McCraney is best known for the Brother/Sister Plays, three interlinked works that New York Times theater critic Ben Brantley has called a “gorgeous trilogy.” The plays—In the Red and Brown Water, The Brothers Size, and Marcus; Or the Secret of Sweet—depict life in fictional San Pere, Louisiana, near the bayou, but they also reference Yoruba myths.

Oya, a young woman living in the projects, is at the center of the first play. She is a high school track star whose legs “move so so / Fast they start to sing,” but she turns down a track scholarship at State to stay with her dying mother. Oya falls for a self-centered young man; another man, Ogun Size, loves her.

The second play is The Brothers Size, which follows Ogun’s relationship with his younger brother, Oshoosi. Ogun is both protective and critical of Oshoosi, who moves in after leaving prison and struggles with the push-pull between the need to work and his desire for long-deferred pleasures. Then Oshoosi’s cellmate Elegba arrives, and Oshoosi’s life becomes still more complicated.

Elegba is the absent father in the third play, in which the teenaged Marcus is the main character. Marcus feels stymied by the silence of adults when he asks about his father, and hounded by friends who needle him for hiding the fact that he’s “sweet.” His friend Terrell tells him: “You gay.… Ray Charles can see that / And he blind and dead.” (McCraney himself has been out since high school.)

Plot summary can’t capture the nature of McCraney’s work. “A Tarell McCraney script is always going to take us slightly out of reality,” says theater writer Mark Blankenship ’05MFA. “It eschews the linear narrative of realism and forces us to understand the storytelling of this play on its own terms.” He gives an example from Choir Boy (2013), a story of contentious young men at a prep school where status comes with singing in the choir. On one level, Blankenship says, it’s “a straightforward story. But structurally, McCraney chooses to break up that linear narrative with long stretches of gospel songs that don’t push the story forward. So when suddenly these realistic-seeming young men are jumping out of their school routine to sing these beautiful, symbolically powerful songs, I think, ‘OK! This is the unique world of this play. This is the reason I need to pay attention—because this is the part where I might be forced to comprehend something new.’”

Director Tina Landau ’84 says McCraney’s work approaches the Brechtian ideal of making the familiar strange—and also makes the strange familiar. “We look at something we think we know, and he wakes it up for us,’ says Landau, who along with McCraney is a member of the Steppenwolf ensemble. “At the same time, for many of us he makes a world that seems very foreign. We are peeking into something that is not us, but we leave the theater mysteriously recognizing that we are it, and it is us.”

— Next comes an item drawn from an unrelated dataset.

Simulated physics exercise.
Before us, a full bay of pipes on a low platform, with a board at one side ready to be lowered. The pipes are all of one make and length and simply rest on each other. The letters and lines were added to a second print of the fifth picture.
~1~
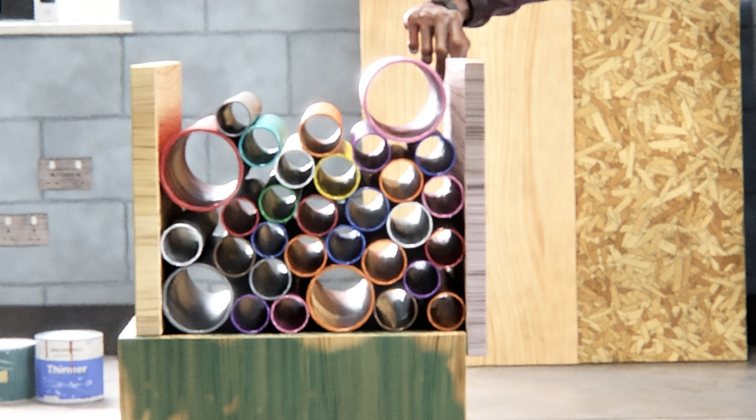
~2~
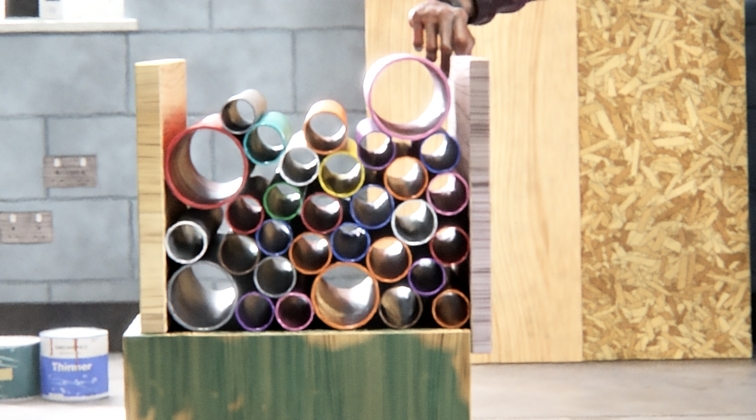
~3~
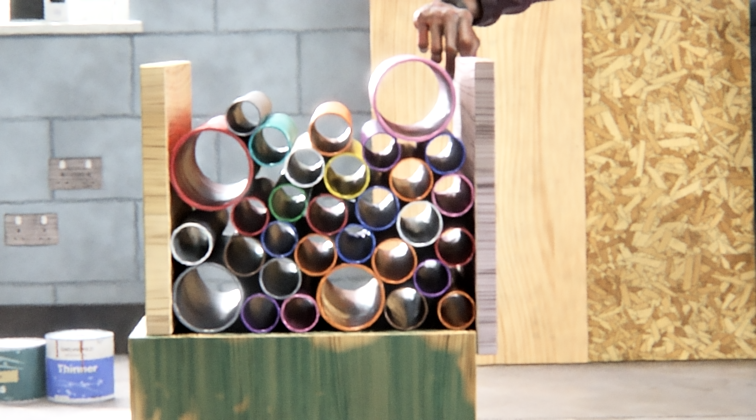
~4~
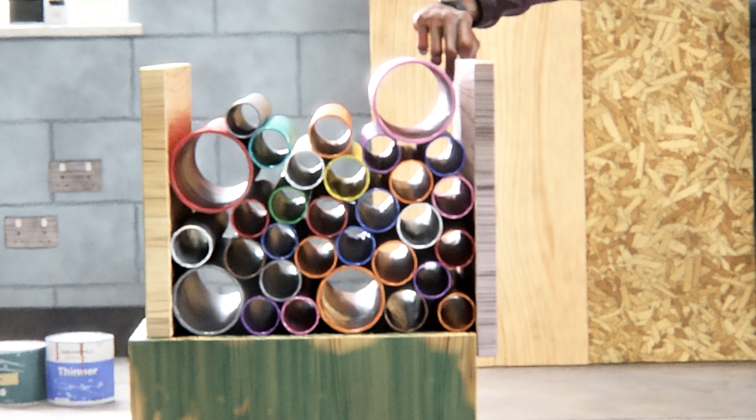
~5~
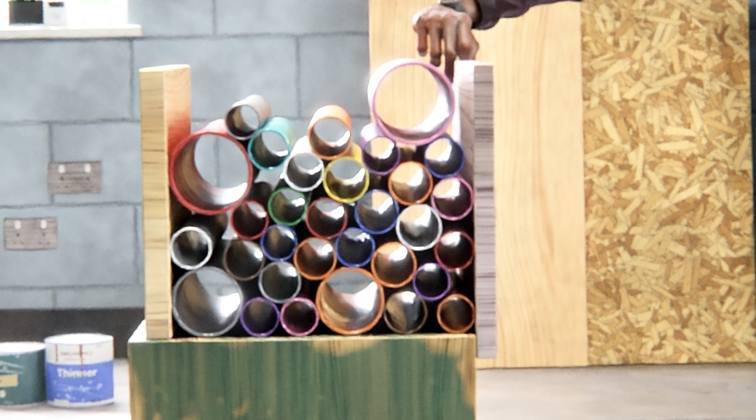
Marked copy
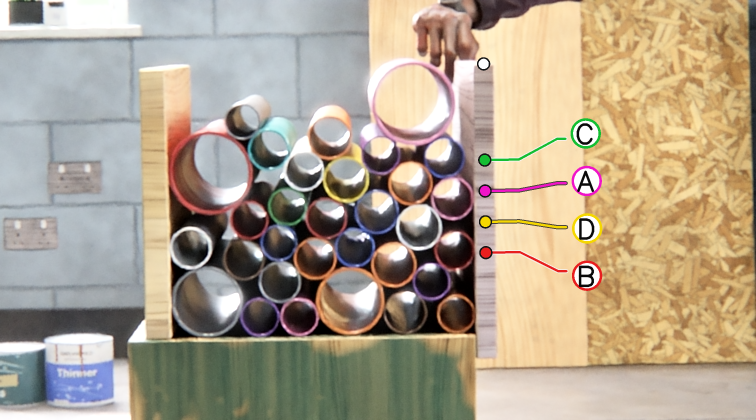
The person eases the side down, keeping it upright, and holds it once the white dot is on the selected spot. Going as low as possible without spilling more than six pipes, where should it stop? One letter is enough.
Down to B.
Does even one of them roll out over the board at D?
Yes, at D.
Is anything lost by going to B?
Yes.
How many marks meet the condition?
The number is four.
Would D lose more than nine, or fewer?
It loses fewer than nine.
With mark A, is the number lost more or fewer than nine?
Fewer than nine.
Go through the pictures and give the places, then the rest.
The first picture shows a red pipe (317, 216); a red pipe (201, 169); a blue pipe (435, 155).
The second picture shows a blue pipe (440, 152); a grey pipe (237, 116).
The third picture shows side board (474, 193); a grey pipe (207, 298).
The fourth picture shows an orange pipe (456, 312); an orange pipe (316, 257).
The fifth picture shows a red pipe (326, 218); a red pipe (210, 172); a blue pipe (445, 157).
On the copy, A at (486, 191); B at (486, 252); C at (485, 160); D at (486, 222); the white dot at (484, 64).
On B. First, top of the board (473, 148).
Then, top of the board (475, 242).
Finally, top of the board (475, 252), five out over the board.
By contrast, A none out over the board; C none out over the board; D two out over the board.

 “I’m always working on a play—on multiple projects,” says McCraney. “There’s some in my head, there’s a few on the page, there’s a few that have already been written that I’m doing other productions of.” He does a lot of his writing on his phone while waiting in airport departure lounges. One afternoon in Miami, he lists where he’s gone recently: “I flew from here to Vegas to L.A. to New York to Chicago, Chicago to London, London to Miami, Miami to Chicago to London to New York to Haiti, Puerto Rico, Santo Domingo. That’s in four months. I can’t even remember what I did before then.” The travel exhausts him more than the work.

He has to stop and think about the last time he had his own place. “For more than three months?” That was in New Haven, in 2007. What he misses: “Microwaves. Knowing where my stuff is.” He laughs.

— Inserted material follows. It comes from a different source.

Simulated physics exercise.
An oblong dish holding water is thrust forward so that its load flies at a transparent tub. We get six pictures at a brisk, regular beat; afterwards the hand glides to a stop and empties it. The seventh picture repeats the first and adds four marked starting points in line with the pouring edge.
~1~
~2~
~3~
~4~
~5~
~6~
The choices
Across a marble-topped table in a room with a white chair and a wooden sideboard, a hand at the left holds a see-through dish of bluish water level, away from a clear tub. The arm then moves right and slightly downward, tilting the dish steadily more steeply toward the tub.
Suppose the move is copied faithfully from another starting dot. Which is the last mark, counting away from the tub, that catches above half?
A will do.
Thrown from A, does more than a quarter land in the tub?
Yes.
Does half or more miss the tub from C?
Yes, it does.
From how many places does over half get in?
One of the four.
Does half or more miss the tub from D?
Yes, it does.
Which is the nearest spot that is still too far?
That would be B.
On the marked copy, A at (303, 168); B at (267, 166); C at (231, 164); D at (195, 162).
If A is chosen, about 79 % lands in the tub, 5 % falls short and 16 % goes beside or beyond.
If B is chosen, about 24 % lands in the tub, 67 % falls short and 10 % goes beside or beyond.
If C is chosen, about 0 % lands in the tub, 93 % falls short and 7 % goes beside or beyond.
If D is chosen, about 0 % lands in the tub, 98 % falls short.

Sylvan Seidenman and New World theater dean Patrice Bailey wonder if McCraney tries to do too much. “The only thing I worry about is that he spreads himself too thin,” says Bailey. At New World, he organized a 2010 reading of The Brothers Size that raised $6,000 to fund students traveling to auditions, and he drops by occasionally to teach a class. “You don’t expect to see Tarell, and all of the sudden he’s in the hallway. He’s never forgotten the school.”

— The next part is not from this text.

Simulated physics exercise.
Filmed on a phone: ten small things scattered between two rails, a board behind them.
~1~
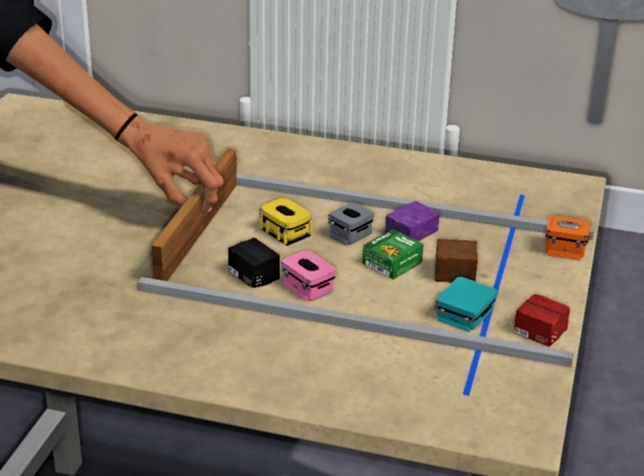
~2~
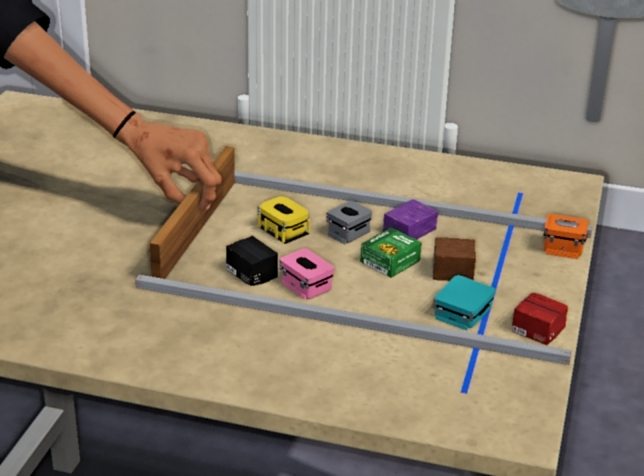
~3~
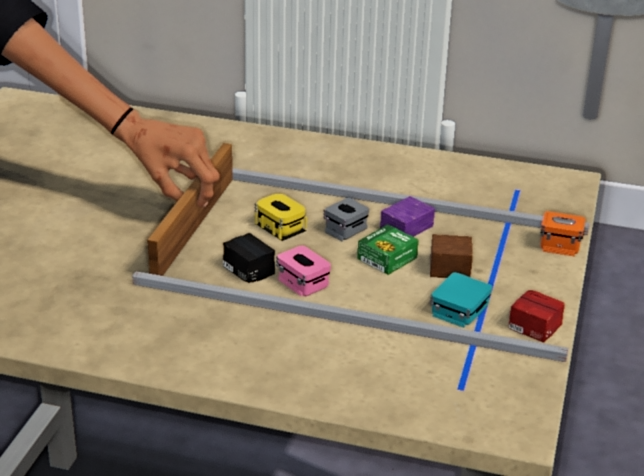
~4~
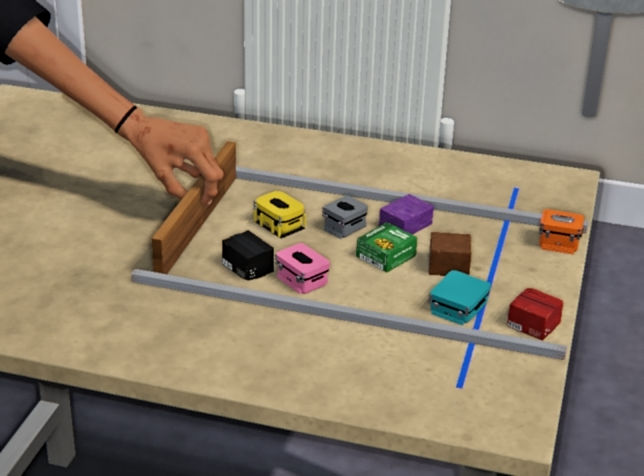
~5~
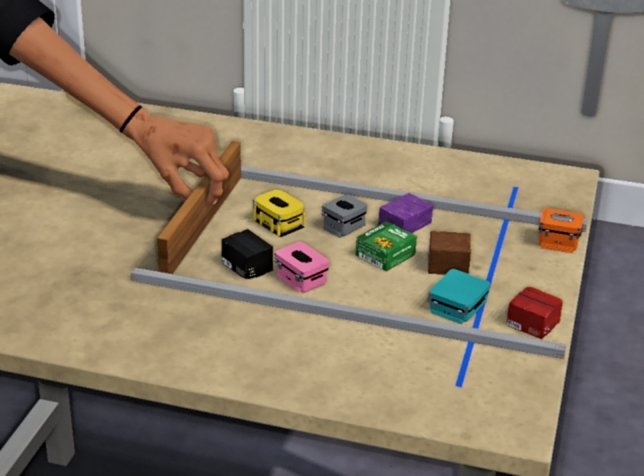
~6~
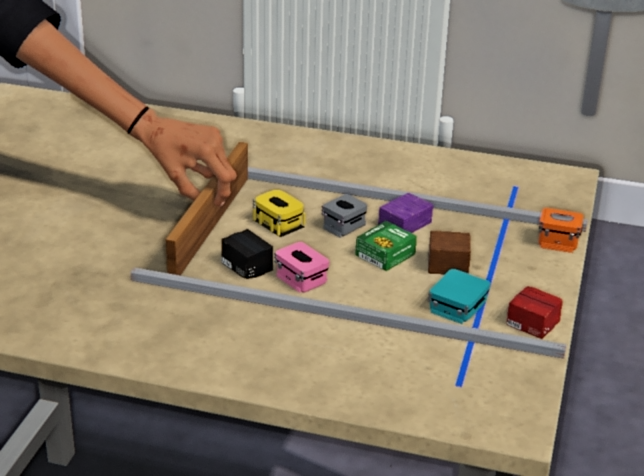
A pale wooden tabletop stands before a white radiator and grey wall, seen from above at an angle. Two grey rails flank scattered small boxes and cases, with yellow, grey, purple, black, pink, green and brown ones left of a blue line, turquoise touching it, and orange and red beyond. The view drifts slightly, then a hand slides the upright wooden board a little rightward, while the boxes stay put.
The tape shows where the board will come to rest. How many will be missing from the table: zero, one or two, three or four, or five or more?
The number that fall off is one or two.
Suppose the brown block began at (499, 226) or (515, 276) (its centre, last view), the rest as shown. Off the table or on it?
Place by place, it is kept; is lost.
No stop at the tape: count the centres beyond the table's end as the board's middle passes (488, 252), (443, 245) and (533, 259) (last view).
It would be 2, 0 and 5.
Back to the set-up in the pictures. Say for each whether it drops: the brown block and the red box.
The brown block falls; the red box comes down.
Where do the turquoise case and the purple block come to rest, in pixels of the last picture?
The turquoise case stops around (544, 318); the purple block around (529, 227).
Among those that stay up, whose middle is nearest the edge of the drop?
Foremost is the orange case.
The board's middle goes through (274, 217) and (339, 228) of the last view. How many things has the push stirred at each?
At the one place 3, at the other 6.
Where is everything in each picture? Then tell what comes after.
The first frame shows orange case (567, 237); red box (542, 320); turquoise case (466, 305); board (198, 213); tape (498, 282).
The second frame shows red box (540, 318); grey case (350, 223).
The third frame shows turquoise case (461, 300); purple block (407, 219).
The fourth frame shows orange case (561, 231); green box (387, 247).
The fifth frame shows red box (535, 312); board (203, 206).
The sixth frame shows orange case (560, 230); red box (535, 312); turquoise case (459, 297); board (210, 207); tape (491, 273).
A little later, none off yet; orange case at rest near (560, 230); red box at rest near (535, 312); turquoise case at rest near (459, 297).
When it is over, the number that fall off is one or two; down, brown block and red box.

McCraney says he wakes up each day looking forward to his work. But he does think about director Ann Bogart’s observation that creative and destructive energy are similar. “You burn something by creating,” he says.

He finds serenity through faith, faith that is rooted in the Judeo-Christian tradition but not limited by it; all religions, he says, offer “the peace of knowing we will never truly understand everything outside of ourselves. There is an unknown that will always be unknown.” Is that reassuring? “To let go and know you can’t control everything and you don’t command the wind and the rains and the storms? Yeah, there is a peace in that.”

Asked if he feels angry at God for how much his mother suffered, McCraney laughs ironically. “Why didn’t He protect her? The same could be said about the people in the world. Why didn’t we protect her? Why didn’t we do anything?

“I rarely get mad,” he continues. “People don’t do things normally out of malice. Most times, someone bumps into you, they don’t even know they bumped into you.”

McCraney is balancing on a bicycle just outside the Colony Theater, one long leg rooting him to the pavement. The free matinee is over, the students are gone, and a half dozen actors surround him, bantering or just lingering in the wan January sunlight.

By the end of the run, the ten actors under McCraney’s direction will have presented Antony and Cleopatra to 6,000 students—young people who reflect the ethnic and socioeconomic mélange that is Dade County. McCraney is not, he says, “fooling myself into thinking they’re going to walk out of there Shakespeare aficionados. But one might. And even if one doesn’t, the real win is to give them the opportunity to see it, the opportunity to talk about it, to experience it, to have it within the confines of their minds.

“The great thing is to give them the opportunity. God only knows what they’ll do with it.”